In the four decades between ‘Villon’ and ‘Briggflatts’, the achievement for which Bunting is most admired, the life stands well back from the work. The longer poems, all but one under the rubric, ‘Sonatas’, make their way through a field of reference and allusion – works encountered, things held dear – much as the Cantos do, although in Bunting, the journey is better planned and the sense of the poem, from line to entirety, more precise. Allegiances too, are more discreetly signalled: to Dante, Villon, Chapman’s Homer, among others; to the King James Bible and, in ‘The Spoils’, his last big poem before ‘Briggflatts’, to an array of Arabic, Jewish and Persian materials – Bunting served in Persia during the war and later became the Times correspondent in Tehran, although he was expelled by Mossadeq in the mid-Fifties.
Some fifteen years separate ‘The Spoils’ from the next long poem. In that grim interval, grubbing work as a newspaper sub, Bunting dug thirty years of vagrancy, in Europe, the US and the Middle East, with all their accumulated knowledge, into the soil of Northumbria and waited. The result was ‘Briggflatts’, a poem that includes autobiography much as the Cantos were intended to include ‘history’. The facts and feelings of the poet’s life are lodged in a fastness of mythic and historical correlatives: Persian, Norse and Anglo-Celtic, Christian and pagan, sacred and profane – an edifice so sturdy and, on occasion, so impregnable that the help of friends and keepers is required to divulge the poem in its fullness.
In even the most thorough tours of the poem, by Peter Makin and Victoria Forde in particular, the life adheres to its minimal role. That is exactly how Bunting would have wanted it. It is also, as he must have known, a successful celebration of place, carefully summoning the past, and the poet’s own wayward itineraries to some credible location where they cohere.
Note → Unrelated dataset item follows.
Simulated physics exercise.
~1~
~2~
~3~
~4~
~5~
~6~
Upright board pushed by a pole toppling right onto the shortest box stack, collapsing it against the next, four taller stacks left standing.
Yet Bunting’s work remains imprisoned in literary circumstance. It has become a poetry of ‘the North’, partly because he was at odds with London literary life and believed that ‘southrons’ lacked the ear for his work, and partly because a number of commentaries have stressed this point. Bunting also suffered from the ascendancy of the Movement. There is no cult of disappointment in Bunting and none of the see-through brutalism (through, that is, to the sufferings of the poet) which helped Larkin in particular to close down that view of the poem, espoused by Pound and others, as a free-ranging, eclectic thing. ‘Chomei at Toyama’, the long Bunting poem that Larkin chose for his Oxford Book of Twentieth Century English Verse (1973), represented this view very well, but it had been overshadowed already by Larkin’s brilliantly dissembled version of romanticism whose recourse to plain-speaking made it nearly unassailable.
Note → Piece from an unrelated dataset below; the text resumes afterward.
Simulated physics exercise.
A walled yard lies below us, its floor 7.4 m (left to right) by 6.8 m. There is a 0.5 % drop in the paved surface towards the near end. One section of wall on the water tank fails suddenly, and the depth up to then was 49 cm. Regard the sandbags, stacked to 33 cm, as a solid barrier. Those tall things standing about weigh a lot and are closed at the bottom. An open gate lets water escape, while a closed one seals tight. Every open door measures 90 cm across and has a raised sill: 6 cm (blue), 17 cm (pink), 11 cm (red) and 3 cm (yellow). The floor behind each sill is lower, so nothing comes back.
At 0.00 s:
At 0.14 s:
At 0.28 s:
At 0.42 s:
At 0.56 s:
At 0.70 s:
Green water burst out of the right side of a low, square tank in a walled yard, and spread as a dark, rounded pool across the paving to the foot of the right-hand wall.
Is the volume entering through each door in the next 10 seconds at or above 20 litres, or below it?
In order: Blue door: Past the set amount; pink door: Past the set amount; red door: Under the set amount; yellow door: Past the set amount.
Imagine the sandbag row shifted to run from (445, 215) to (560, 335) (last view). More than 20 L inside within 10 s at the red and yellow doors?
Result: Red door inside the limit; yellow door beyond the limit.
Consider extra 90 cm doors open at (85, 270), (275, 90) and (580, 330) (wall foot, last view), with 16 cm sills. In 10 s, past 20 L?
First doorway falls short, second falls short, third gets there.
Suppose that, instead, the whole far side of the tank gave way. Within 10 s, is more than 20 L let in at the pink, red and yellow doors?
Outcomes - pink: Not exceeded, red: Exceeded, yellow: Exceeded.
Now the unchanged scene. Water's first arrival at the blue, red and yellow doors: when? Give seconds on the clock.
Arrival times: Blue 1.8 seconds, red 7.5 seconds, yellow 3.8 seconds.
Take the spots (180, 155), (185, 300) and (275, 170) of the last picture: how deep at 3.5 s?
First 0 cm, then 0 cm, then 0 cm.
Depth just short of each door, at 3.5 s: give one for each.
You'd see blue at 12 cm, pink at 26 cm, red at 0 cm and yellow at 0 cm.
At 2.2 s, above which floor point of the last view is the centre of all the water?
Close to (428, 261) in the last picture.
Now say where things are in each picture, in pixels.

Perhaps it was a relief, as well as an inspiration, to see England as a fading, dull grey Cythera and oneself suspended in the twilight of its ‘slow dying’. Bunting, however, believed a poem could go beyond the complex narcissism that brings it to fruition, which may be why, in his own version of the ‘Voyage à Cythère’, he makes light of the final quatrain, where the poet recognises his own body on the gallows and asks for the strength to look on without disgust:
Baudelaire
bows to Baudelaire in the looking-glass.
It is good to get Bunting back again, in Richard Caddel’s Complete Poems, nine yean after the poet’s death, and, for Londoners and ‘southrons’ at any rate, to have a glimpse of something beyond our own reflection. After ‘Briggflatts’ Bunting never really needed London, but London could have done with more of him. The idea that he is a ‘northern nationalist’ whose writing is ‘profoundly subversive of the literary establishment’ – Peter Quartermain in 1990 – is too glib and too proprietorial. Bunting was not a parish chauvinist; his own uneasiness about a grand metropolitan project was more serious. The demise of Pound, the big metropolitan, must have been part of it; after all, there is no intellectual corruption quite like anti-semitism. (‘It makes me sick,’ he wrote to Pound at the end of the Thirties, ‘to see you covering yourself with that filth.’) Poverty, disparity, the ruinous world of the pits – these, too, were huge issues that bound Bunting to Northumbria and to difficulty, his straitened circumstances easing somewhat in the last years. Bunting didn’t live to see the ‘poetry revival’ of the Nineties, or its luminaries modelling designer outfits in Esquire magazine. He would have enjoyed the idea of a poet as someone who was worth the price of the clothes he stood in (Simon Armitage, £ 1055; Andrew Motion, £ 953; Glynn Maxwell, £520 – all totals excluding underwear). Villon, CHASCUN LE SCET, would have been unable to resist a flutter on the fate of his soul by offering to model everything, then nothing, in a centre-page spread.